7 October 2018 at 08:16 (Longshot, Surrey, England)

BY KEVIN MULLINS

Today, I’m very stuck.

When Sunday came up as day of selection for Chronicle, I leapt at the chance.

Knowing (thinking?) that I’d be shooting weddings and life stories on Saturdays and that would give plenty of scope to a Sunday story.

The fact is, that’s not the case. I mean, I am shooting on Saturdays but I’m also shooting this weekend on Sunday too.

This is the rock n roll life of a modern day wedding photographer:

Yesterday

07:00 Leave home

09:00 Arrive at wedding destination three hours early. Sit in car eating Pringles. No reception on phone.

22:00 Leave wedding venue to find I have a puncture on my driver side front wheel.

Today

03:30 Arrive at the Purple Palace (Premiere Inn) located next to Gatwick airport after a 5.5 hour journey that should have been one hour.

08:21 (now). Realism there is no 4G coverage nor does the WiFi work in the hotel.

08:21 (now). Realism that Chronicle is due.
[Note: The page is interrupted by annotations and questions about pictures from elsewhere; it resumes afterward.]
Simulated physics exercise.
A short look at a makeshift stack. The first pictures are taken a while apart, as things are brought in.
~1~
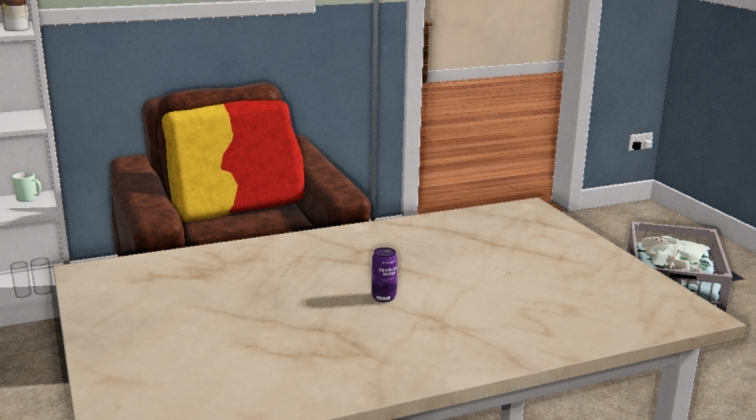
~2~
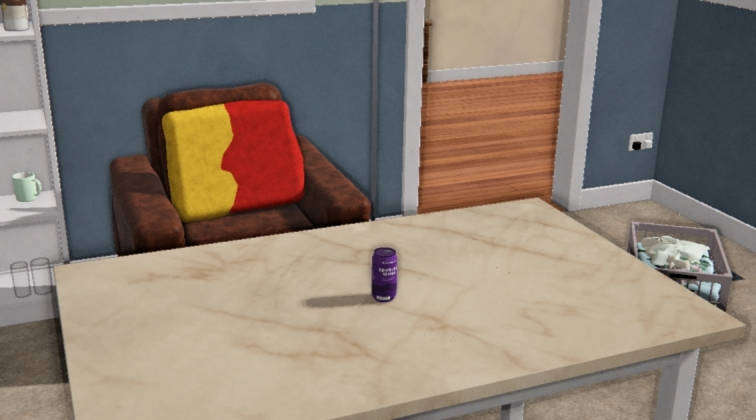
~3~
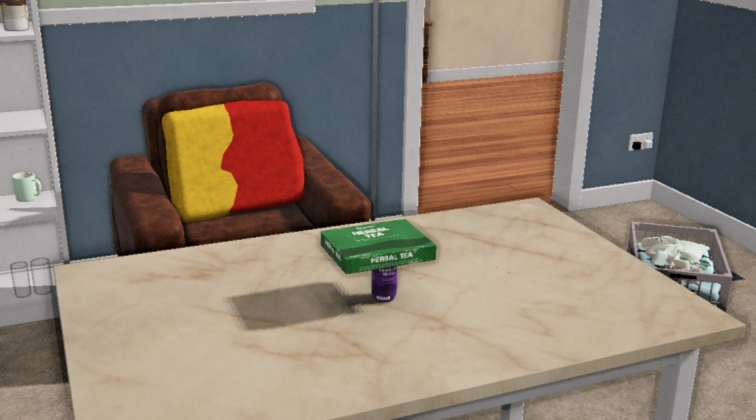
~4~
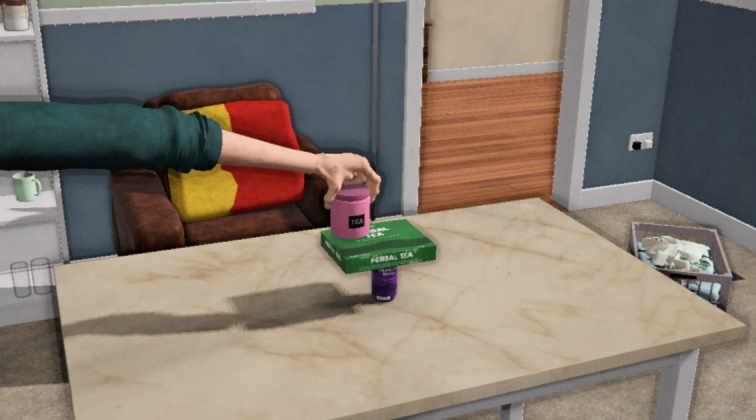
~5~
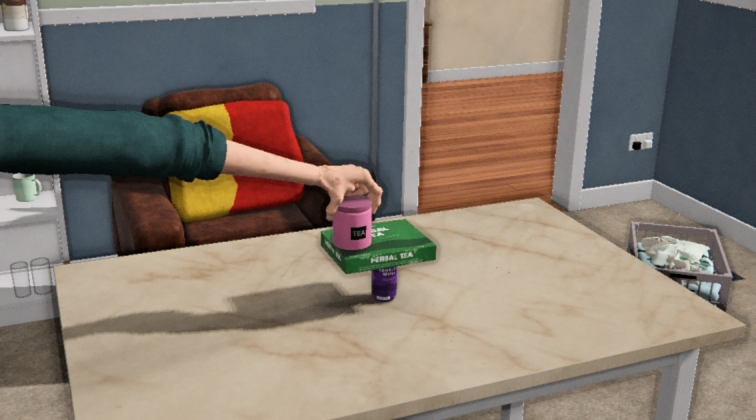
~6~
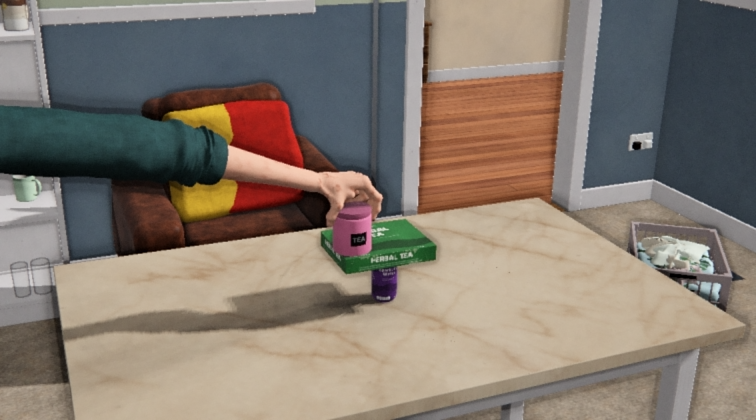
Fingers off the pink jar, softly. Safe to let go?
Outcome: The stack loses its balance.
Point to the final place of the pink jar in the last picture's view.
Around (310, 314).
Then, 0.30 s on from there, pink jar now fallen; green packet turned 51° from how it was put.
Then, 0.50 s on from there, green packet on its side.
In the end, fallen, pink jar and green packet; purple can unmoved. At the end, from the last picture's camera, pink jar near (310, 313). The stack comes apart.
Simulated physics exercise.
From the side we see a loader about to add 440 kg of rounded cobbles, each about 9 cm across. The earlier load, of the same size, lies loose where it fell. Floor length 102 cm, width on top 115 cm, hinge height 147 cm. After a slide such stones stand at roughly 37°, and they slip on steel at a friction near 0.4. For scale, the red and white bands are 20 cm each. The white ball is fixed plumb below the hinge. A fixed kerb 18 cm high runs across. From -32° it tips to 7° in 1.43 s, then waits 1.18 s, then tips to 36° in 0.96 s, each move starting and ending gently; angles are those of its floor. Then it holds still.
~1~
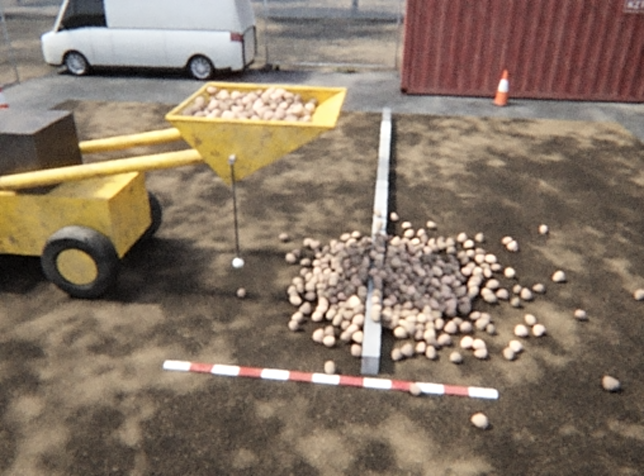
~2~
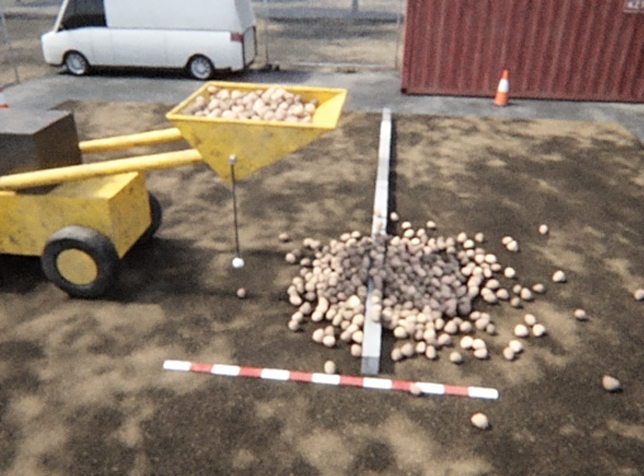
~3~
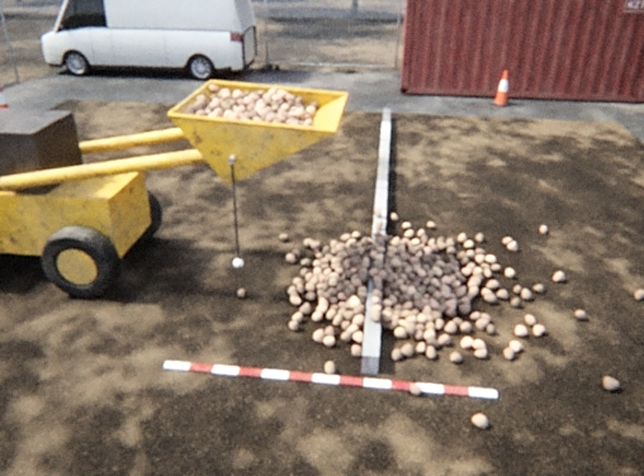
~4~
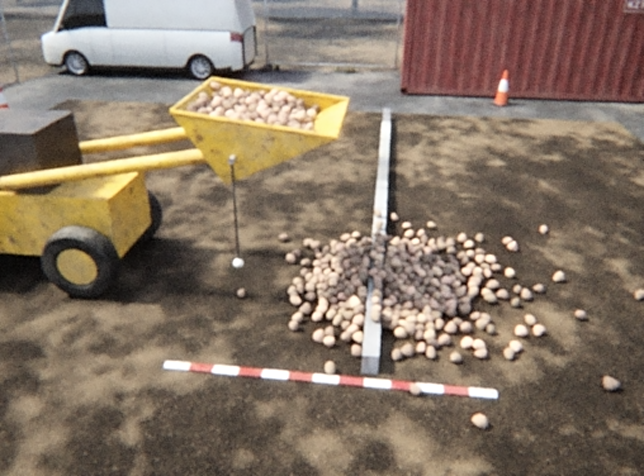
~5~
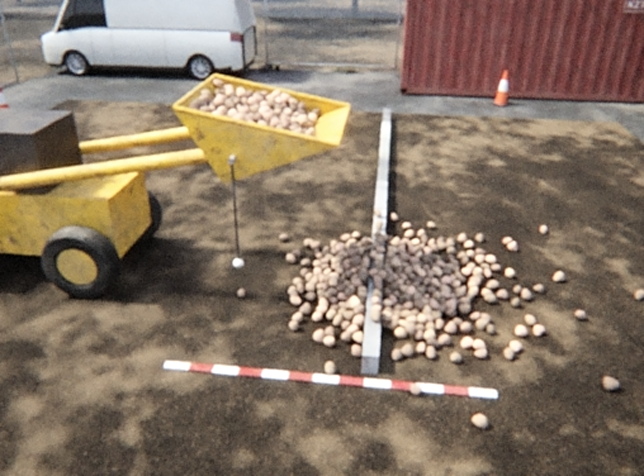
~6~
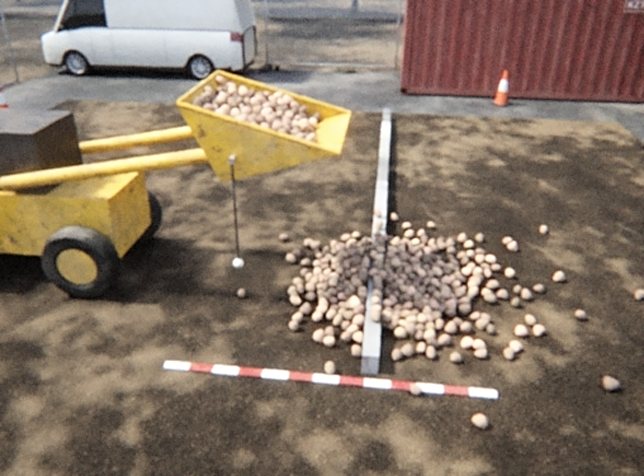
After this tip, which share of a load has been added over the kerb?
Some 29 per cent is added.
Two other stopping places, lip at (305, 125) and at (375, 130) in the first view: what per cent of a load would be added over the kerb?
Near 0 per cent from the first place, 75 from the second.
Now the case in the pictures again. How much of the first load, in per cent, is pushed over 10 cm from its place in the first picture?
Roughly 10 per cent of them.
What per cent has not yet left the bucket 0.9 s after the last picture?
About 100 per cent.
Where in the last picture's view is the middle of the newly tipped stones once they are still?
Around (355, 269).
Then, 0.5 s after the last picture the floor is at 1°; in per cent of one load, 100 in the bucket, 41 on this side of the kerb, 59 over the kerb; the foremost stones are at (581, 294).
Then, 0.9 s after the last picture the floor is at 7°; in per cent of one load, 100 in the bucket, 41 on this side of the kerb, 59 over the kerb; the foremost stones are at (581, 294).
Then, 3.4 s after the last picture the floor is at 36°; in per cent of one load, 12 in the bucket, 120 on this side of the kerb, 67 over the kerb; the foremost stones are at (581, 294).
Then, 6.1 s after the last picture the floor is at 36°; in per cent of one load, 0 in the bucket, 112 on this side of the kerb, 88 over the kerb; the foremost stones are at (581, 294). Net gain over the kerb, 29.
08:21 (now). Hang out of window connecting to some 3G to post something. Anything.

Future: Today

11:00 Start of a 12 Hour Wedding.

23:00 Drive three hours.

02:00 Bed & Family

And so, my friends, this week, much like last if I think about it, I don’t have the beautifully curated images my colleagues create with such ease.

In fact, I have nothing, because I have access to nothing and my predictive text on my phone is driving me crazy.

I leave you, instead, with a wedding slideshow, which does have some relation to today - in that I published it today.

Happy Sunday everybody.

6 October 2018 at 5:05 pm (Zaventem, Belgium)

BY BERT STEPHANI

It’s been a busy week after a busy Photokina week after a busy pre-Photokina week. On Thursday night, my body had enough of it and gave me no other option than to take and aspirin and go to bed. After a sweat drenched flue-like night, I wisely took it a bit slower yesterday. By late afternoon I felt much better. Just in time for Noa’s return after a five day school trip to the coast.

Pizza and a movie and staying in bed until 10 am, those are things that I hardly do these days. But I truly enjoyed them and today was a productive day, catching up on work and healthy food.